フィルムカメラ

とても今更なんだけど、ソール・ライターの代表作たちはリバーサルフィルムだったんだな。

アフィリエイト広告を利用しています
Nikon F6, 50/1.4D, Velvia100

とても今更なんだけど、ソール・ライターの代表作たちはリバーサルフィルムだったんだな。

今年のじぶんへのクリスマスプレゼントは、ソール・ライターの本「All about Saul Leiter」にした。Amazonでポチろうとも思ったけど、留守の間に届くのも配達の人に申し訳ないから、いつも立ち寄る書店で購入しようと思う。

というのも、その書店で僕は何度となくこの本を立ち読みしている。その度に買う寸前までいくんだけど、なぜが買わずにここまで来た。なんとなく、買ってしまうとソール・ライターの作風に影響を受けすぎるように思ったところがある。けれど、ひと通りカメラやレンズが揃った今、来年へ向けてこれからは機材よりも写真そのものにもっと興味を持ってみようと考えていて、ふとソール・ライターのことが頭によぎった。いや、正確にいえばソール・ライターのことはドキュメンタリー映画を見てからずっと気にしていたし、渋谷の写真展には行けなかったけどずっと意識していたじぶんがいた。なので、ここは素直にじぶんの心にそって動いてみようと思った。

さて、ソール・ライターのこと、僕は些細なことしか知らないから、まずは少し情報を調べてみようとネット検索を始めたんだけど、けっこう写真展に行った人たちが多数ブログなんかに記事をあげていて、しばらくむさぼるように読んでいた。と、その時、僕はその独特のソール・ライターの撮る写真に決定的な差異を見つけることになる。それが、彼の代表作である1950年代のニューヨークの写真たちは「リバーサルフィルム」で撮られていたということ。なんか猛烈に恥ずかしい思いがこみ上げてきた。なぜ、これまで気づかなかったんだろうと、あのしっとりしたリバーサルフィルムならではの質感に。ほんと、じぶんのことがあまりに無知で恥ずかしいなと思った。

ソール・ライターの使用したカメラがライカだったらしいとか、雨や雪の日の傘やショーウィンドウの写り込みとか、そういうテクニカルなことばかりに目がいって、フィルムはカラーネガなんだとすっかり思い込み、プリントの妙なんだろうなとか、そんなことばかり考えてた。でも、70年代のNew Colorのエグルストンよりもはるか20年前に、カラーでスナップを撮っていたんだよね、ソール・ライターは。しかも、リバーサルフィルムで。少し検索を進めてみると、期限切れのリバーサルフィルムを安く手に入れて撮っていたといった記述もある。そうかと、なるほど、そこに僕が惹かれる独特の質感があったのかと。

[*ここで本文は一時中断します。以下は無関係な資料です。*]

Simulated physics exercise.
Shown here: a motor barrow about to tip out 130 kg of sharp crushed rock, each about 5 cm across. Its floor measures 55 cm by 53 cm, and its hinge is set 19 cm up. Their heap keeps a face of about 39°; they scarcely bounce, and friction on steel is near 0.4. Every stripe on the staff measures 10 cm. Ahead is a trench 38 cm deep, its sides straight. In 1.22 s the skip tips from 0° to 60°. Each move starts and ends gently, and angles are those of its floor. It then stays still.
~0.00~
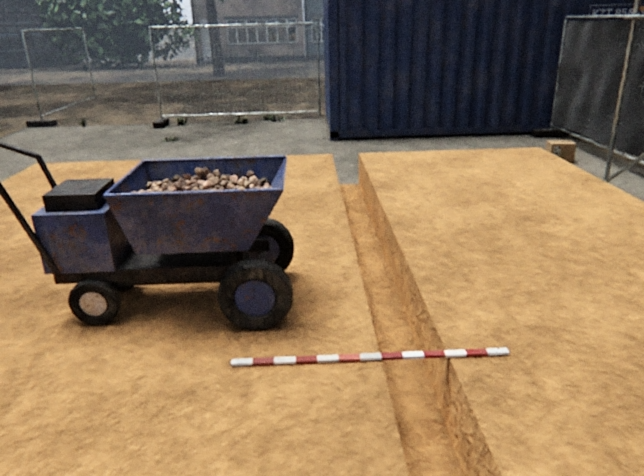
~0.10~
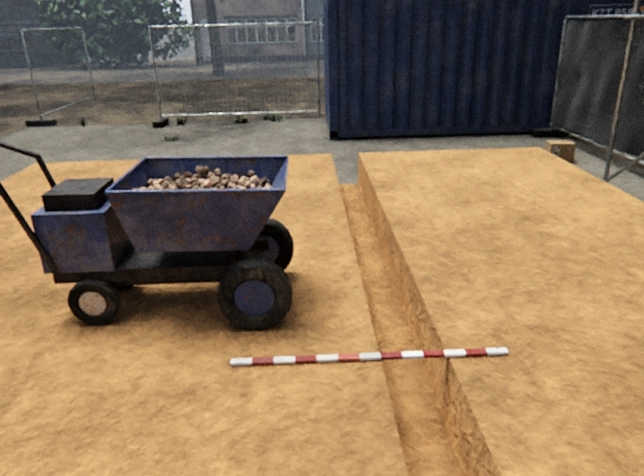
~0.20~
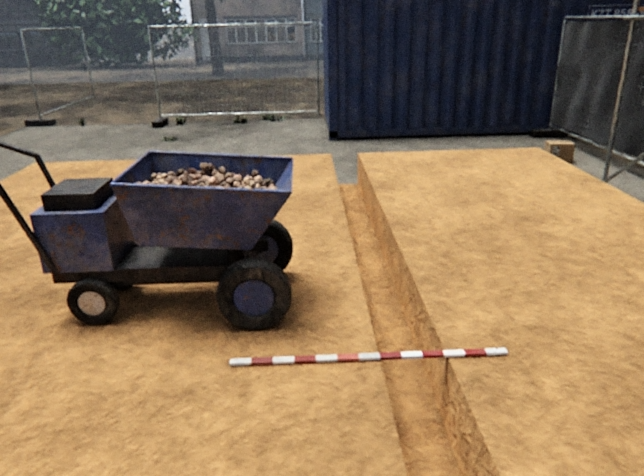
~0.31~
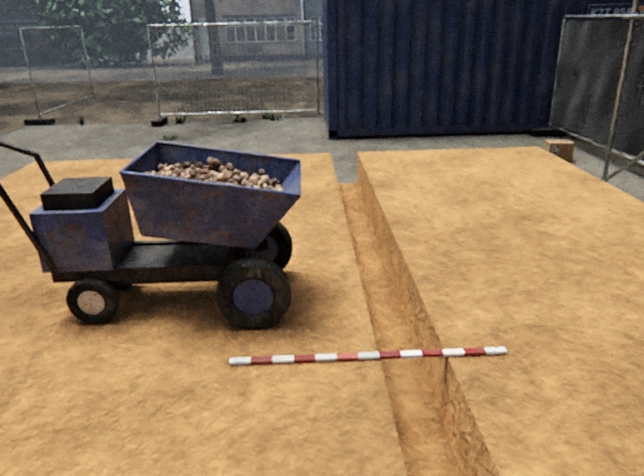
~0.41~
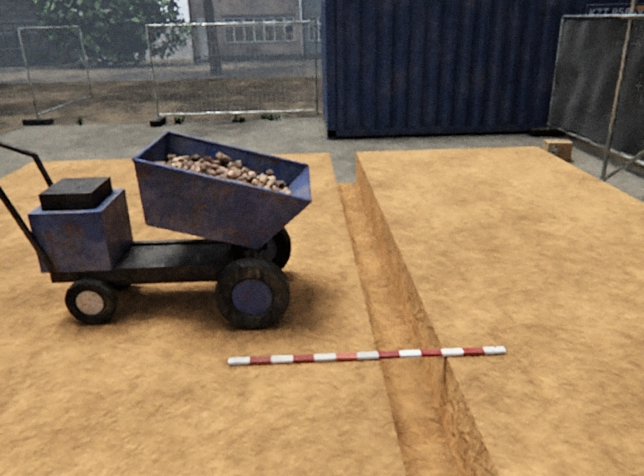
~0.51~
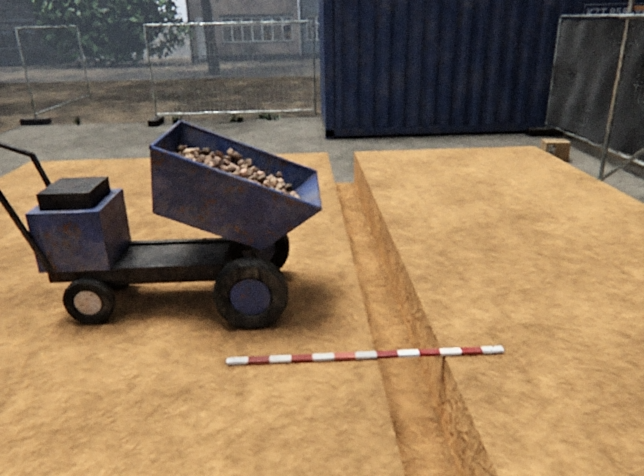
A blue motor barrow with black wheels stands at the left on sandy ground, seen from slightly above and side-on, with a fence and dark blue container behind. Its skip holds brownish stones, and to the right a red-and-white striped staff lies across a narrow, straight-sided trench. The skip starts level and tilts toward the right, slowly then faster, its rear rising with the stones still inside, while the camera drifts very slightly.
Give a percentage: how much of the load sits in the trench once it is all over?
15 %.
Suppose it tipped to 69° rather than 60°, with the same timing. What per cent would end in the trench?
Roughly 45 percent.
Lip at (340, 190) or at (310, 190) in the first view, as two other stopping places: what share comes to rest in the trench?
Roughly 5 in a hundred from the first, 15 in a hundred from the second.
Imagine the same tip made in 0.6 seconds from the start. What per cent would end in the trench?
25 %.
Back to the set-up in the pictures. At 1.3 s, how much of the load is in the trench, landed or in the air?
0 per cent, give or take.
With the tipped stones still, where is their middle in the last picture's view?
Roughly at (393, 344).
After 0.9 s the floor is at 51°; 100 % in the skip; the foremost stones are at (333, 227).
After 1.3 s the floor is at 60°; 98 % in the skip, 2 % in the trench; the foremost stones are at (383, 267).
After 1.7 s the floor is at 60°; 90 % in the skip, 10 % in the trench; the foremost stones are at (414, 308).
After 3.6 s the floor is at 60°; 85 % in the skip, 15 % in the trench; the foremost stones are at (421, 313).
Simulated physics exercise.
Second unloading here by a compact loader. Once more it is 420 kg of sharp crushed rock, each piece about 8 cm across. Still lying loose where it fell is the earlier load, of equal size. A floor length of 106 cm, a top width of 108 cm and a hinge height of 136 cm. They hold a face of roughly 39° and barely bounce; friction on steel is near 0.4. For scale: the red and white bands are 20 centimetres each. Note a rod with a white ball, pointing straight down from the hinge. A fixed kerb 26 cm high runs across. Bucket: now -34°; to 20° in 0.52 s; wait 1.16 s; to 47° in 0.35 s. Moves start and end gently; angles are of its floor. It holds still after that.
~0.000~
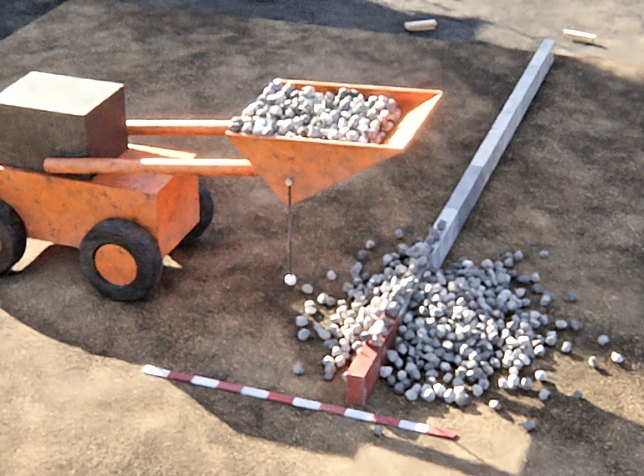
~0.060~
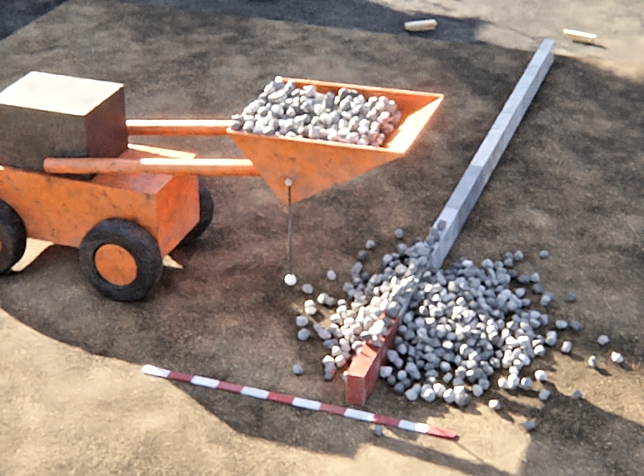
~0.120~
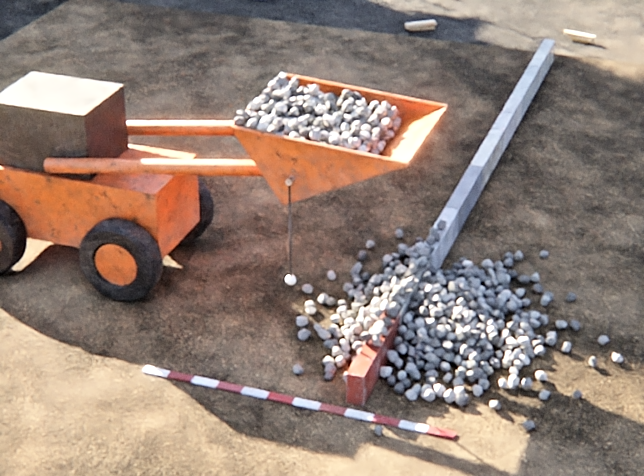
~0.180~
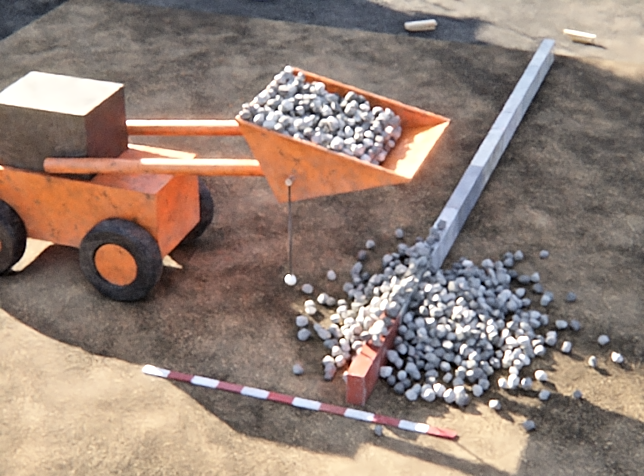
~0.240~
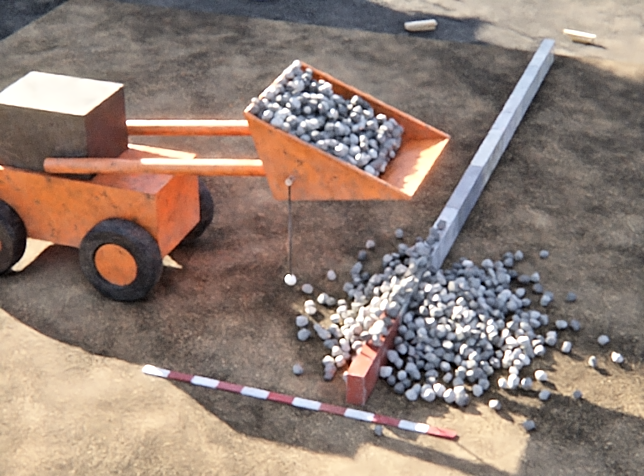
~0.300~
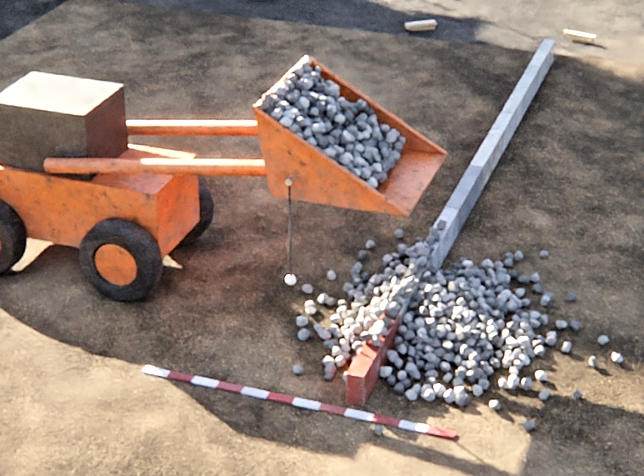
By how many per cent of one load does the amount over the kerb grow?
It grows by about 63 per cent of one load.
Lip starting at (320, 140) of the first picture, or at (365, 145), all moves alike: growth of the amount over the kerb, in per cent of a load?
I'd expect near 5 per cent first and near 35 per cent next.
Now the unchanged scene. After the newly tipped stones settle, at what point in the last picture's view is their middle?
The middle ends up near (428, 300).
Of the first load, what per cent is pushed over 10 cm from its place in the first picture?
I'd say roughly 5 per cent of them.
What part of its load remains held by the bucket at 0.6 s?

フィルムなんてなんでもよくて、要はソール・ライターの腕前というところも相当あるのは分かってるけど、あのしっとりとした質感と色味はリバーサルフィルムだからこその世界でもある。僕は最近リバーサルフィルムを初体験しても以来、その唯一無二の世界に衝撃を受けているようなところがあって、このソール・ライターがリバーサルフィルムを使っていたことを知って、点と点がつながったというか、軽い衝撃に包まれたんだ。僕が好んでRICOH GRのポジフィルム調で撮り続けてきたこと、そしてフィルムで実際のリバーサルフィルムに出会ったこと、そしてずっと気になっていた写真家ソール・ライターがリバーサルフィルム使いだったことにたどり着いた決して小さくない衝撃。

写真に詳しい人からは、今更そんなこと言ってんのと笑われそうだけど、僕は恥ずかしながらソール・ライターが当時の写真たちをリバーサルフィルムで撮っていた事実を今更ながらに知り、あらためて彼の描いた世界をもっと探求してみたいと思った。彼はあの雨や雪のシチュエーションで感度いくつのリバーサルフィルムで撮っていたんだろうか。彼の写真はそのほとんどが縦構図の写真だから、手持ちで撮るとしたら感度100だとなかなか厳しかったはずだけど、どうだっだんだろう。しかも望遠レンズっぽいし、そうなるとピントもよく合わせられたなとか。あと、なんといってもリバーサルフィルムだとしたら、よく正確に露出を合わせられたな、とかね。もう、考え始めるといろんな彼の撮影シーンが疑問と共に思い浮かぶ。少なくともはっきり言えるのは、じぶんで試してみるということだ。曇天のシチュエーションで、リバーサルフィルムを詰めてじぶんで撮ってみる。そこにしか答えのようなものはない気がする。彼の図録「All about Saul Leiter」が手元にきたら、じっくりとそのシチュエーションを凝視して、じぶんのカメラにリバーサルフィルムを詰めて出かけてみたい。曇天の街中へ。2018年、少しテーマのようなものが見えてきた。